VOL. 7 | NO. 24 | Saturday, June 7, 2014
Financial Services
Regions Partners in Inner-City Business Program
By Andy Meek
To use a metaphor to illustrate the purpose of a new program to help inner-city businesses in Memphis grow, the program represents the difference between focusing on rowing your boat and scouting the horizon for a new port to direct your boat toward.
Regions Bank and the Massachusetts-based Initiative for a Competitive Inner City are launching an effort that helps businesses otherwise focused on successfully navigating the here and now take the necessary steps to take their business to a new level.

(Memphis News/Andrew J. Breig)
It’s called Inner City Capital Connections, and it includes a free seminar plus a range of other benefits designed to connect inner-city businesses with the capital needed to fuel growth.
David May, West Tennessee-area president for Regions, said the program is especially intended to help entrepreneurs who may have come up with a successful idea or plan and have achieved a level of success but remained stuck on a plateau for some time “and who need to get to the next level.”
The pressures of keeping things running smoothly also aren’t necessarily conducive to the growth that ensures their business’ sustainability and fuels its competitive edge.
“We marry growth with access to capital,” said Hyacinth Vassell, who manages the Inner City Capital Connections program. “The ideal participant for this is a business owner interested in growing their business and understanding how to do so, or the business owner looking for capital. A lot of our participants say this is a crash MBA for them.”
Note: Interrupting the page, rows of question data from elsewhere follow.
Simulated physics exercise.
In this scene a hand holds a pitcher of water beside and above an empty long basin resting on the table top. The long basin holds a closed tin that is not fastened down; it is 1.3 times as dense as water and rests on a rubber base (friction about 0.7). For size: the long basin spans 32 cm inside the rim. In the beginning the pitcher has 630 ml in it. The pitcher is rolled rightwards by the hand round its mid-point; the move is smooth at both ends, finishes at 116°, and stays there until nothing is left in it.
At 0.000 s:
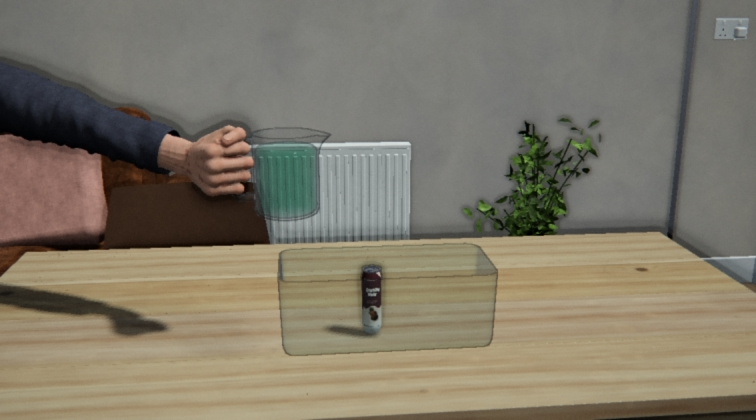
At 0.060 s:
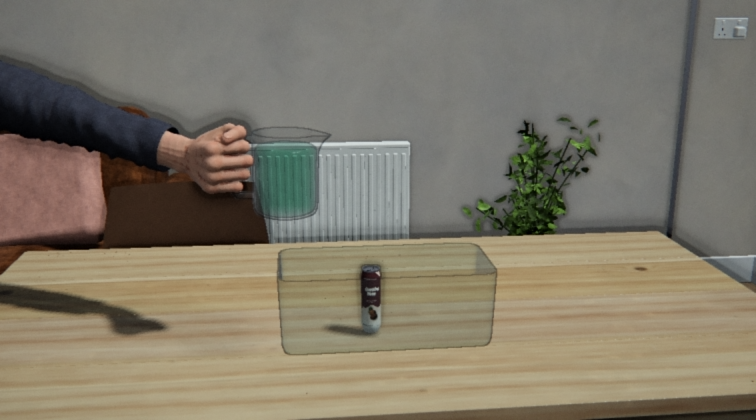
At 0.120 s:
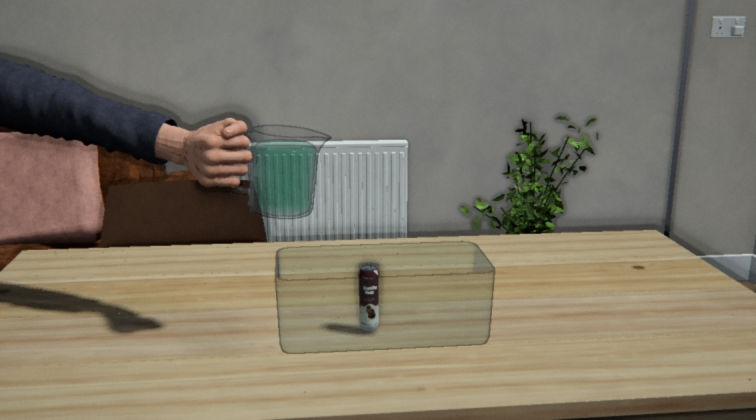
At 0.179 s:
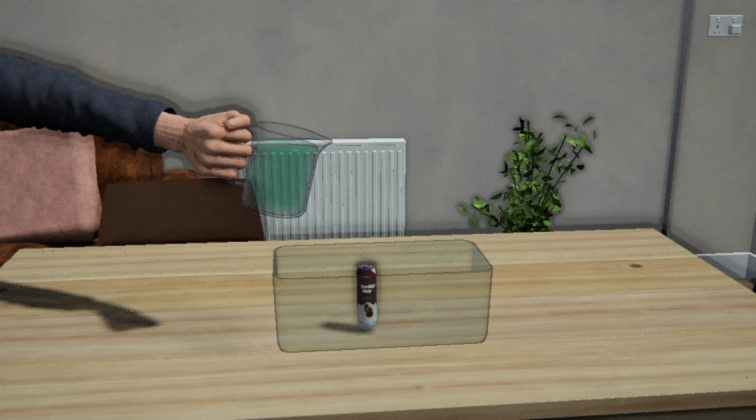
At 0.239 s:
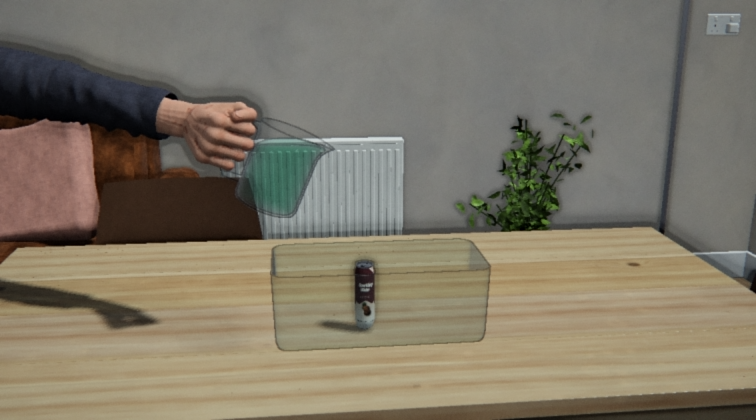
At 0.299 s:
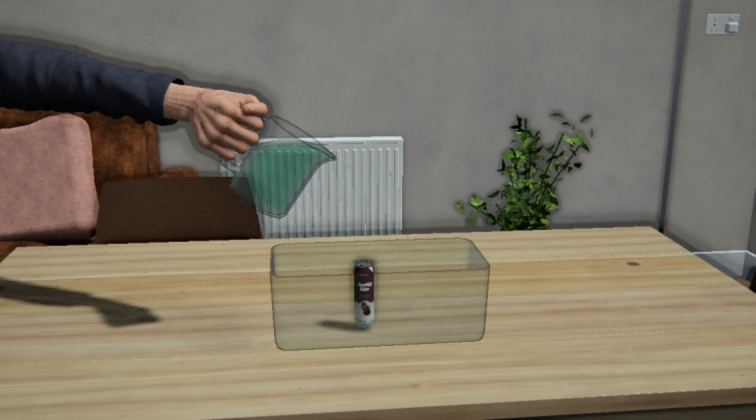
A hand held a clear pitcher of green liquid above a long, see-through basin with a small tin standing inside, then smoothly tilted the pitcher to the right, bringing the liquid to its lip.
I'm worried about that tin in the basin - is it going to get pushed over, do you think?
Bet it can't stay vertical.
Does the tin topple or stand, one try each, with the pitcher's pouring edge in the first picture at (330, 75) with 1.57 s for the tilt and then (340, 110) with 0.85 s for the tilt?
Trial 1 - tin stays standing; trial 2 - tin stays standing.
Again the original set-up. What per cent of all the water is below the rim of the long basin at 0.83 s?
Roughly 80 per cent.
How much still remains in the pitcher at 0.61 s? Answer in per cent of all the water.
58 %.
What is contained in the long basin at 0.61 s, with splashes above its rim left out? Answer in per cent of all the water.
Near 18 in a hundred.
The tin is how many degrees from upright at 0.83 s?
I'd put it at close to 0 degrees off upright.
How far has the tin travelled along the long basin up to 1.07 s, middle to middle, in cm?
Around 6 centimetres.
By 0.61 s the tilt is 97° and 57 per cent is still to pour; the tin stands where it began.
By 0.83 s the tilt is 116° and 9 per cent is still to pour; the tin stands where it began.
By 1.07 s the tilt is 116° and 0 per cent is still to pour; the tin lies on its side.
By 1.33 s the tilt is 116° and 0 per cent is still to pour; the tin lies on its side.
At rest the tin lies on its side.
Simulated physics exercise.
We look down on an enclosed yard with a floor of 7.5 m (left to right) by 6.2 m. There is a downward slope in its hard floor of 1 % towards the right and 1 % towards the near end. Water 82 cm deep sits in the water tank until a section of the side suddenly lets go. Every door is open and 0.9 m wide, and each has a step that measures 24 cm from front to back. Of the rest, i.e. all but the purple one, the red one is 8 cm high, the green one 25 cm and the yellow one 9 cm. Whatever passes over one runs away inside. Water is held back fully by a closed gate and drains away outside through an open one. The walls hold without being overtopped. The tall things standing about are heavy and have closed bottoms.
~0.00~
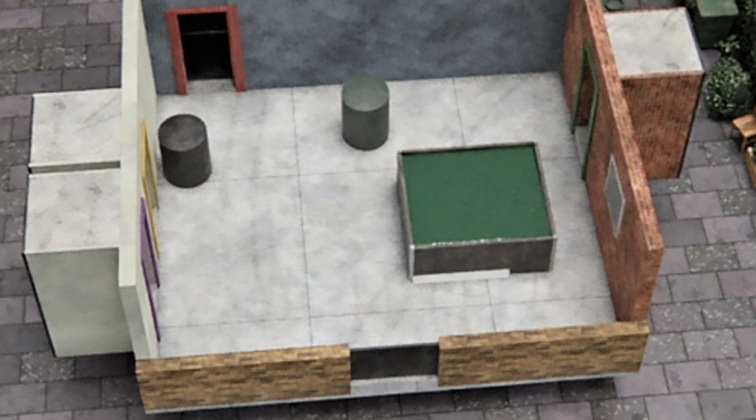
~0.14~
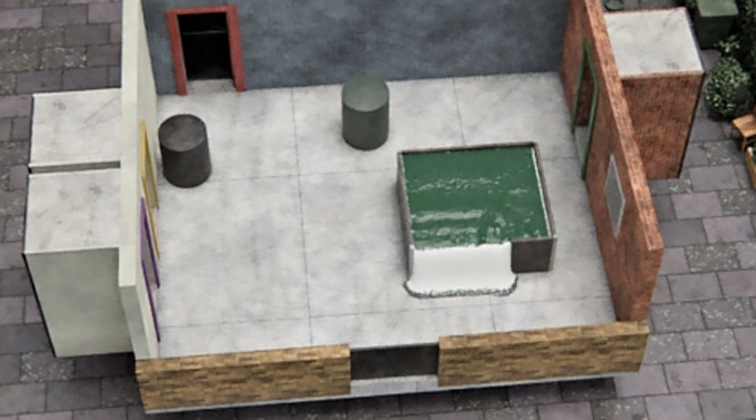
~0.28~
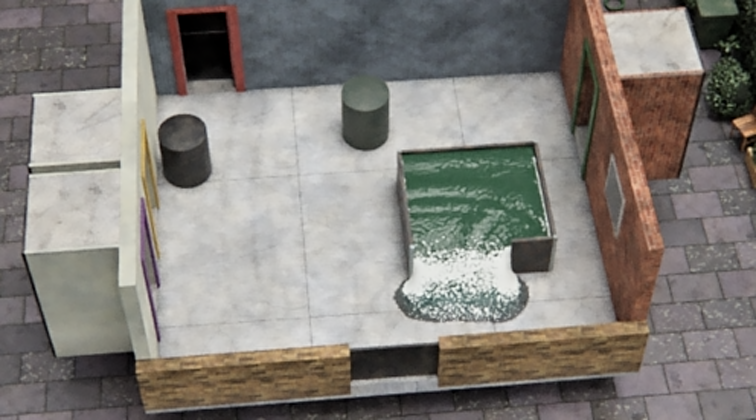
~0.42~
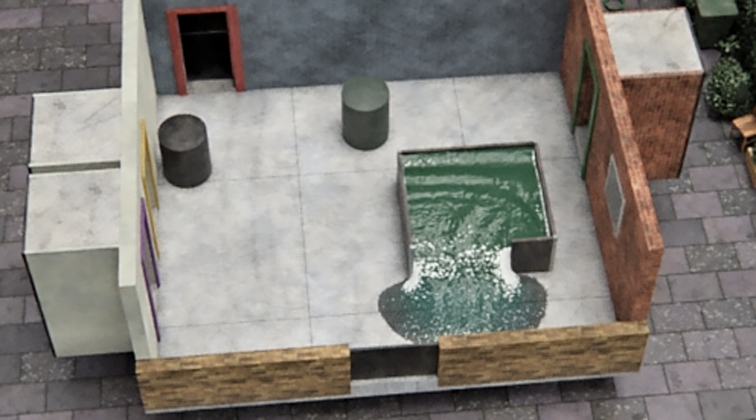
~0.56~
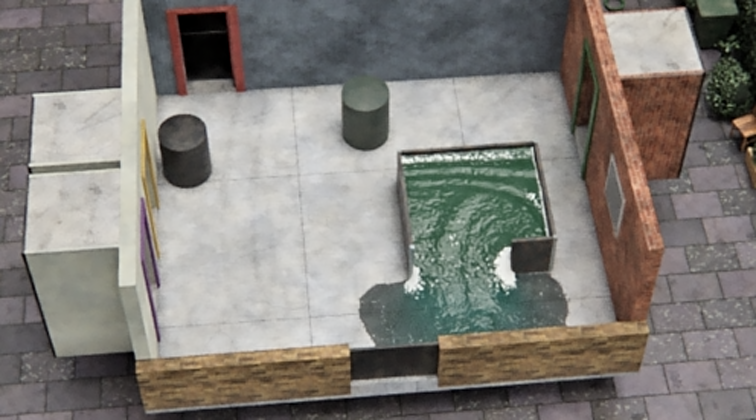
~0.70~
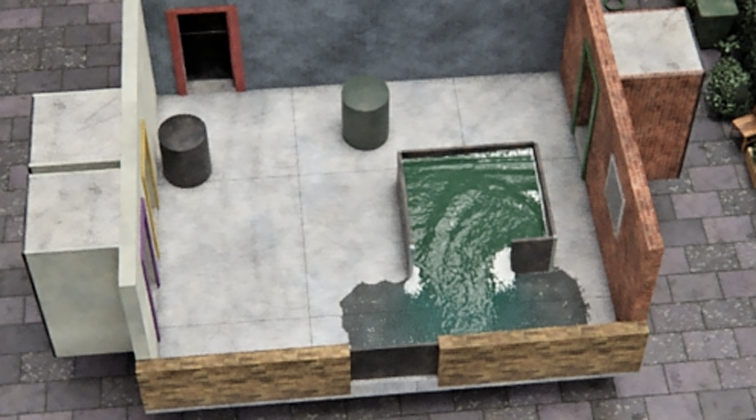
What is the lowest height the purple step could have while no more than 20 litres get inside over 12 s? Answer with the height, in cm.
21 cm.
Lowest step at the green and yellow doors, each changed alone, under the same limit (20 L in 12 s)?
Some 10.5 cm for green, some 10.5 cm for yellow.
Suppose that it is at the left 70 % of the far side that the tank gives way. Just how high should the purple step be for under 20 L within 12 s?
Then something near 10.0 cm.
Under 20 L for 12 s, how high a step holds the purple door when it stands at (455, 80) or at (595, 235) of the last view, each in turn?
About 6.0 and 10.0 cm.
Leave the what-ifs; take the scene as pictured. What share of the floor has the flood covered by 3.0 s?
Roughly 50 percent.
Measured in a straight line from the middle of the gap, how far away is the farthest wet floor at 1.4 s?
About 4.0 m.
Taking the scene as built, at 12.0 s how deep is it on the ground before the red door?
Depth: Near 9.0 cm.
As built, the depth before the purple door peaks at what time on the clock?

May described the program as a win-win for all involved. Investors, for example, aren’t taking on the kind of risk investing in these businesses that they would in a startup incubator, because they’re not betting on an idea that might not work. They’re betting instead on proven business owners.
Participants in the program run established businesses and have at least $2 million in revenue. And the program is able to be that “crash MBA” because it includes a range of benefits, such as a comprehensive training seminar, interactive webinars, individualized coaching and a conference for businesses in underserved areas.
“The Initiative for a Competitive Inner City is an organization that was founded by Michael Porter, a Harvard business school professor, in 1994,” Vassell said. “We’re a nonprofit research and strategy organization, and we pride ourselves on being the leading authority on U.S. inner-city economies.
“Our mission is to drive economic prosperity in inner cities through private sector investments to create jobs and wealth for local residents.
“We see Inner City Capital Connections as a program on the ground to really connect those businesses with what they need.”
And it’s having a significant effect. Companies surveyed in 2013 that participated in the program are estimated to have created or helped create almost 5,000 jobs, hiring an average of 40 percent of their workforce from within inner cities.
That’s according to ICCC, which explains the program is designed to “stimulate equity capital flow to underserved inner-city markets by matching inner-city businesses with investors.”
ICCC says such businesses usually raise about 20 percent to 50 percent less growth capital than non-inner-city businesses, a statistic that, by itself, underscores the need for such a program. That funding disparity can put a ceiling of sorts on the growth potential – and the job creation – of those inner-city businesses compared to their non-inner-city counterparts.
“The seminar that’s part of the program is an executive education that’s an immersion program, because it goes over all of the levers that affect a company’s growth as well as a company’s ability to access capital,” Vassell said. “And it’s tailored to the participants.”